The New York Times has an interesting article about gold farming, which does a lot to help us understand what gold farming is really like. The author is very insightful, both in his grasp of how WoW works (though he seems confused on details, like "night-elf wizards"), and he is able to communicate well with the Chinese who work as gold farmers. The article goes into greater depth than I've seen so far in any report on the issue, and even includes a video, apparently part of the gold-farming documentary we reported on a while back, to give you a first hand look at what the farmers' lives are like.

There are many interesting things in the article, but I'd like to highlight one particular insight here, regarding our relationship to these seemingly strange people in a far away country. "On the surface," the Times reporter observes, "there is little to distinguish gold farming from toy production or textile manufacture or any of the other industries that have mushroomed across China to feed the desires of the Western consumer. The wages, the margins, the worker housing, the long shifts and endless workweeks - all of these are standard practice." Many of the Chinese who moved to the cities from the poor villages scattered all about are facing the same problem. The system provides little to no opportunity to arise out of poverty fueling the demand for cheap products to be sold in the West. Understood in this context, gold farming looks just one of many industries arising out of the relationship China has with the US, providing everything they can as cheaply as possible -- a relationship neither country is quick to change. (Some of my own friends from the countryside work under similarly grueling conditions running their own small restaurant near where I live in China. They seem happy enough but it may be that they just put a good face on things for me every time I see them. Their lives are not easy.)

This is different from the usual textile sweatshop job, however: these people work in the same virtual space that we play in, and we the players are not happy about it: "In the eyes of many gamers, in fact, real-money trading is essentially a scam - a form of cheating only slightly more refined than, say, offering 20 actual dollars for another player's Boardwalk and Park Place in Monopoly." So true.



"In theory," he continues, "this resentment would be aimed at every link in the R.M.T. chain, from the buyers to the retailers to the gold-farm bosses." But practically speaking, of course, things are a little different: as much as we may want to punish those companies and bosses that run the operations and shut them down permanently, it turns out that activities such as hunting down gold farmers don't have that effect at all: "In farms with daily production quotas, too much time spent dead instead of farming gold can put the worker's job at risk. And in shops where daily wages are tied to daily harvests, every minute lost to death is money taken from the farmer's pocket."

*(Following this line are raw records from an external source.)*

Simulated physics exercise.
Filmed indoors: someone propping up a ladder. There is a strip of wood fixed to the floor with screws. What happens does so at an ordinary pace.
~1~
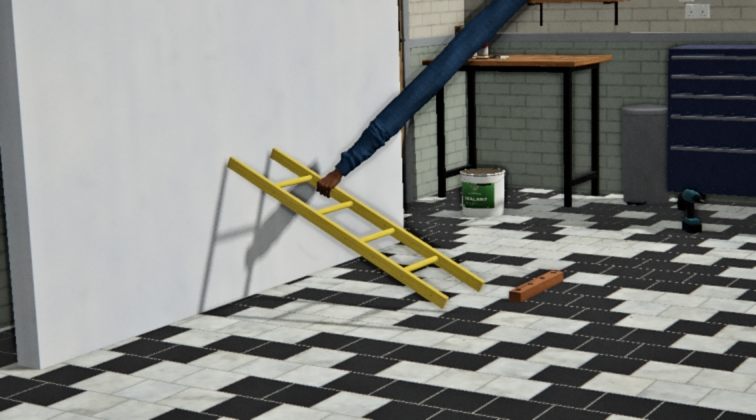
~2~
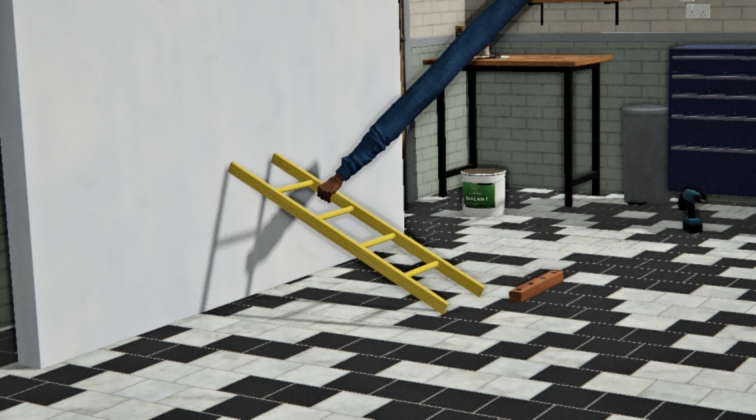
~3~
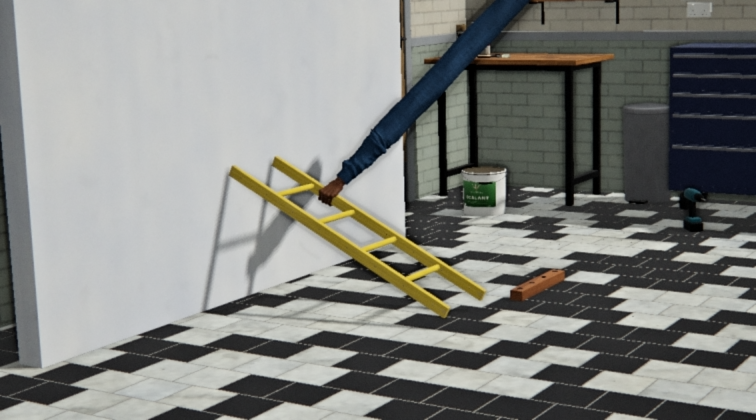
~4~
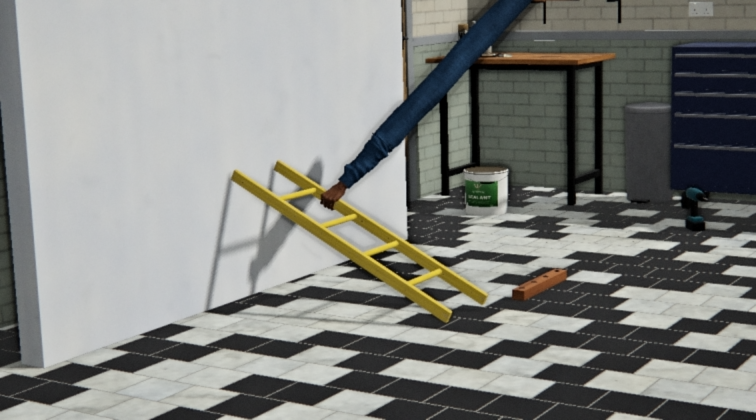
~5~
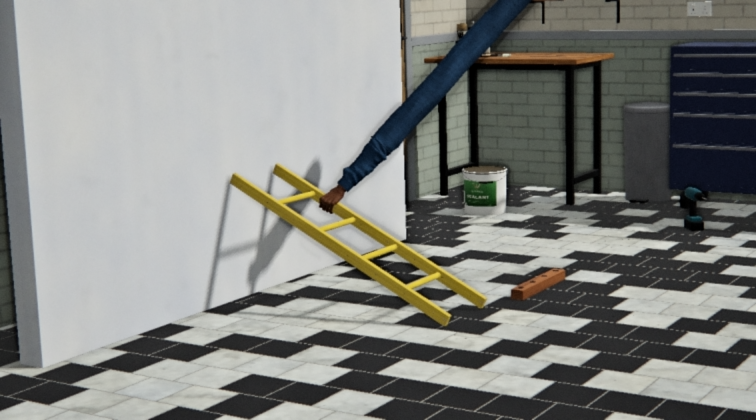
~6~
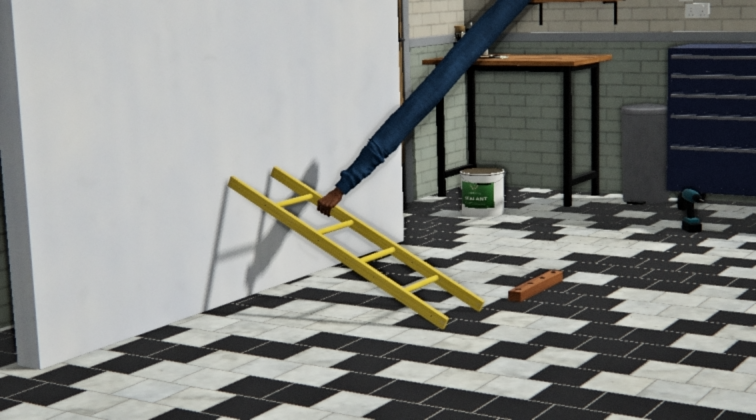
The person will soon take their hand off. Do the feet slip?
It drops.
Then, 0.28 s past the last view, yellow ladder leaning 10° off how it started near (361, 265).
Then, 0.38 s past the last view, yellow ladder leaning 23° off how it started near (365, 296).
Finally, the yellow ladder slips down, near (367, 302).
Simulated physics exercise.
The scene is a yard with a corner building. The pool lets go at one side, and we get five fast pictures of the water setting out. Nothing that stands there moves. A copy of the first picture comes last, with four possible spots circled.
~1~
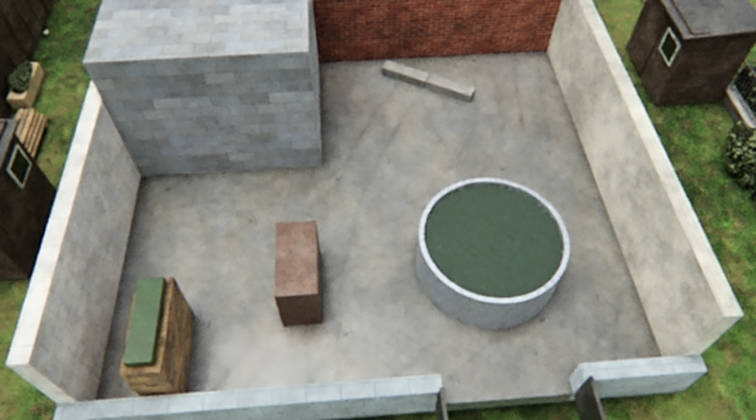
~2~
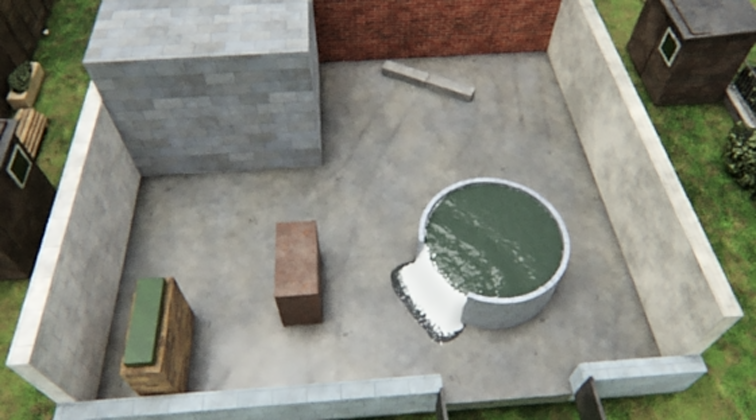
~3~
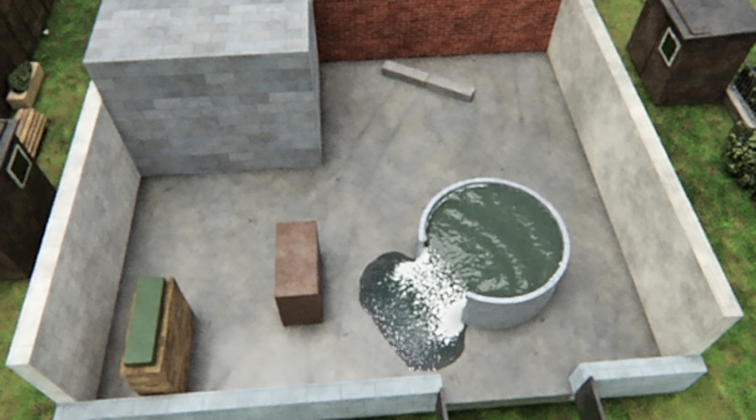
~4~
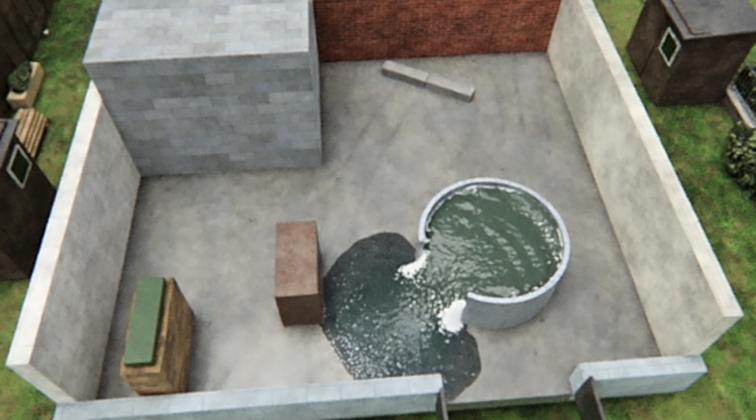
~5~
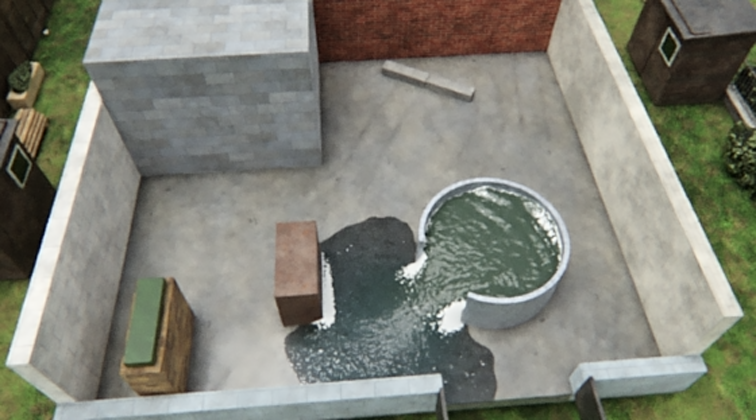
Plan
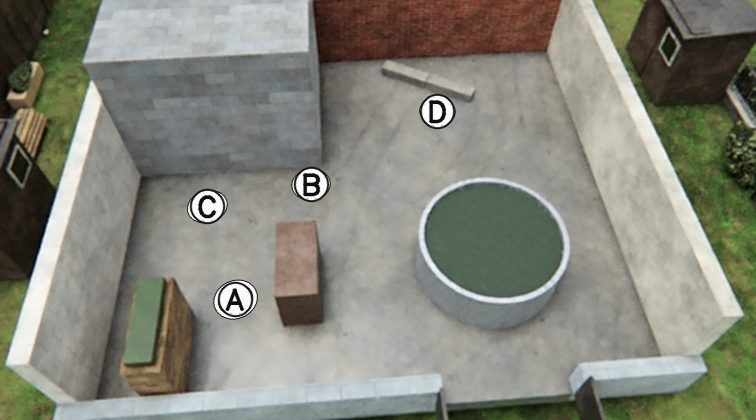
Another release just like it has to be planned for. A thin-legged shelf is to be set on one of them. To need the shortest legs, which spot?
Choose D.
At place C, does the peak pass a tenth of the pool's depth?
Yes, it does.
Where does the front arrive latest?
That would be D.
On the marked copy, A at (235, 299); B at (311, 184); C at (207, 206); D at (437, 111).
For place A, the water peaks at about 22 % of the depth that stood in the pool.
For place B, the water peaks at about 24 % of the depth that stood in the pool.
For place C, the water peaks at about 27 % of the depth that stood in the pool.
For place D, the water peaks at about 11 % of the depth that stood in the pool.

But this isn't even the worst aspect of it. Many of these Chinese don't speak great English of course -- if they did, they would likely get better jobs -- but they still get the message loud and clear from the way people hunt them down, taunt them, and make YouTube videos to mock them. Internet anonymity tends to make people feel free expressing their negative emotions, and I understand that, but we have to realize that dehumanization is dehumanization: "Nick Yee, an M.M.O. scholar based at Stanford, has noted the unsettling parallels (the recurrence of words like "vermin," "rats" and "extermination") between contemporary anti-gold-farmer rhetoric and 19th-century U.S. literature on immigrant Chinese laundry workers."

It's so easy to point the finger at some guy making 30 cents an hour and blame him for ruining our "game." Fine. He's doing something wrong. But he's not the one at the head of this operation, and he certainly doesn't deserve to be the butt of our frustration and hatred -- leaving his bosses free to continue exploiting his livelihood and our game to their hearts content. So many of us are enraged about the impact of gold farming on the game we love so much, but the fact is, we need to do something real about it, not just foster a pet hatred for poor people thousands of miles away. One could make a website that discourages players from buying gold, or send WoW Insider any interesting resources or information you find on the Internet about the fight against gold-selling companies and let us write about it. We can even spread the word with people we encounter in the game, teaching them to respect themselves and others and not to buy gold.

Whatever we do, we never forget that our anger at gold farming comes from the imbalance of justice it represents within the game. Our expression of this anger must help to restore that justice, or else it is merely useless dehumanizing and hatred.